Briefly, the procedure has been to measure the attitude of a group of students by means of an attitude scale or a paired comparison schedule, to show the group a motion picture which has been judged as having affective value on the issue in question, and to measure the attitude of the group again the day after the picture has been shown.

It is quite obvious that a suitable motion picture is the first essential of such an experiment. A suitable picture is one which pertains definitely to some issue such as those enumerated above; secondly, it is one which we can ask high school superintendents to send their students to see; and thirdly, the picture must be fairly recent and well made so that children will not be distracted by the fashions and photography of the picture. Suggestions of possible films were obtained from a number of sources. The pictures we used were chosen by reviewing between six and eight hundred films. By saying that we reviewed that number we do not mean to imply that we saw all of them, but press sheets, which include the advertising copy and synopses of the film, were obtained from the motion-picture distributors and were carefully scrutinized. These synopses are not for publication but are intended to give the exhibitors a fairly


( xvi) good idea of the picture. Consequently they were quite serviceable to us. The pictures which appeared from the synopses to have possibilities for use in the experiments, were seen by a committee of three or four. By this process, films were chosen which seemed to satisfy the criteria given.

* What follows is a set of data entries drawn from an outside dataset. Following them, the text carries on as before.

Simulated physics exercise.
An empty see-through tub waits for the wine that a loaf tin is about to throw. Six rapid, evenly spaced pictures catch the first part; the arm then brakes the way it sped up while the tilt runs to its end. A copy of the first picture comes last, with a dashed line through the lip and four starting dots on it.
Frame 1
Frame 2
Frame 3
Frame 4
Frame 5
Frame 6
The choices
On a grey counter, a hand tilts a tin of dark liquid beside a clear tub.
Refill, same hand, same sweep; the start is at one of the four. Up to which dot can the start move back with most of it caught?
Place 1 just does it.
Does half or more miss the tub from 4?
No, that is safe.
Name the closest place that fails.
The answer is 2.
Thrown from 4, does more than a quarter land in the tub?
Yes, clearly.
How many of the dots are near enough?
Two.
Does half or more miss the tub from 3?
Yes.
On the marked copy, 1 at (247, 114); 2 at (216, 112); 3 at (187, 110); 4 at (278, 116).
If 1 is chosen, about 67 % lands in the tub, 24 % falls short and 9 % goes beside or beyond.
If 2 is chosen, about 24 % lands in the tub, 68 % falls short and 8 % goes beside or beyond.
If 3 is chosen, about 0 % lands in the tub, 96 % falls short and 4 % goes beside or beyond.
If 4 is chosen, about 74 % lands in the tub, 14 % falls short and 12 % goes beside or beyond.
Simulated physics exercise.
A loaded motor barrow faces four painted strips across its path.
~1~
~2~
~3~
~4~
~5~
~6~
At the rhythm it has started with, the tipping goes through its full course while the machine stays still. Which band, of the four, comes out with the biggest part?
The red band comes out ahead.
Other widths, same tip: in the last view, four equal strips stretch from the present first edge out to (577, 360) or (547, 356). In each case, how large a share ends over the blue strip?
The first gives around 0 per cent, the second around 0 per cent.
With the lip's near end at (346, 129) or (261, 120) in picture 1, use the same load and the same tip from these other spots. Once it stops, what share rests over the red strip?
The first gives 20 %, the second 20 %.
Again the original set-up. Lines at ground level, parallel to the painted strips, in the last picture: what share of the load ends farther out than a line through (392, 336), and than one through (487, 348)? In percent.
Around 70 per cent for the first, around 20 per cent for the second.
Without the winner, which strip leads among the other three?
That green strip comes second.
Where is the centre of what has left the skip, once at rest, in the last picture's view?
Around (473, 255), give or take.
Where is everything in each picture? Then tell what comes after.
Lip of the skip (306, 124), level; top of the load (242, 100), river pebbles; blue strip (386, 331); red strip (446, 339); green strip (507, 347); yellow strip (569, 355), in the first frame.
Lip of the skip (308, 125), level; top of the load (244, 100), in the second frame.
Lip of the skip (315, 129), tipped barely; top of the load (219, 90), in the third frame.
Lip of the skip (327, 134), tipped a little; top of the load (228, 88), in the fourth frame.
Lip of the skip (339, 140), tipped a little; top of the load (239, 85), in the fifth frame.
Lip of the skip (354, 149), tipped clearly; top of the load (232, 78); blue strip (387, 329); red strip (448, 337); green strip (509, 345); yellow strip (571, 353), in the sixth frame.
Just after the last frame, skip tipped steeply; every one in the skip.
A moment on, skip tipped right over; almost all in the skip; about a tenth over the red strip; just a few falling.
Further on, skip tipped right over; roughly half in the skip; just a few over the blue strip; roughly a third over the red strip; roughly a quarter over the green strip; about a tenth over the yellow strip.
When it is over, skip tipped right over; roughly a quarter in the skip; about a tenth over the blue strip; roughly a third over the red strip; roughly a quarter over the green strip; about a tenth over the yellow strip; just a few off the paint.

The second essential is an instrument for measuring attitude. The paired comparison schedule or attitude scale used in each experiment is given in the report of that experiment. The paired comparison schedules used to measure attitude toward nationality and crime, and four of the attitude scales used, were constructed especially for these experiments. The scales, which were already available and which were suitable for use with the motion pictures chosen, were used by permission of the authors.

The construction of an attitude scale is described in connection with the scale of attitude toward motion pictures, which is given in the last section of this report.

The experimental groups vary in age and grade range, including children of the fourth to the eight grades, high school students, and in one experiment, college students. These groups were available through the cooperation of the principals and superintendents of the schools.

The general plan of the experiments was as follows. A scale of attitude was given in the school. After the scale was given the students were told that the scale would be given again after an interval of about two weeks. No direct connection was made between the application of the attitude scale and the presentation of the film. The interval between the first application of the scale and the motion picture varied slightly, but was in general about two weeks. Tickets which were printed especially were distributed in the school the day the film was shown; and these tickets were signed by the students and presented for admittance


( xvii) to the theater. By this means, it was possible to have an accurate record of which students attended the picture. Only the students who attended the showing of the film and who filled in the attitude scale both before and after were included in the experimental group. The scale of attitude was given in the school the morning following the presentation of the motion picture.

The experiments reported in this paper include studies of the effect of a single motion picture on attitudes, the cumulative effect of two or more pictures pertaining to the same issue, the difference in the effect of a motion picture on groups of different ages, and the persistence of the effect of the motion pictures.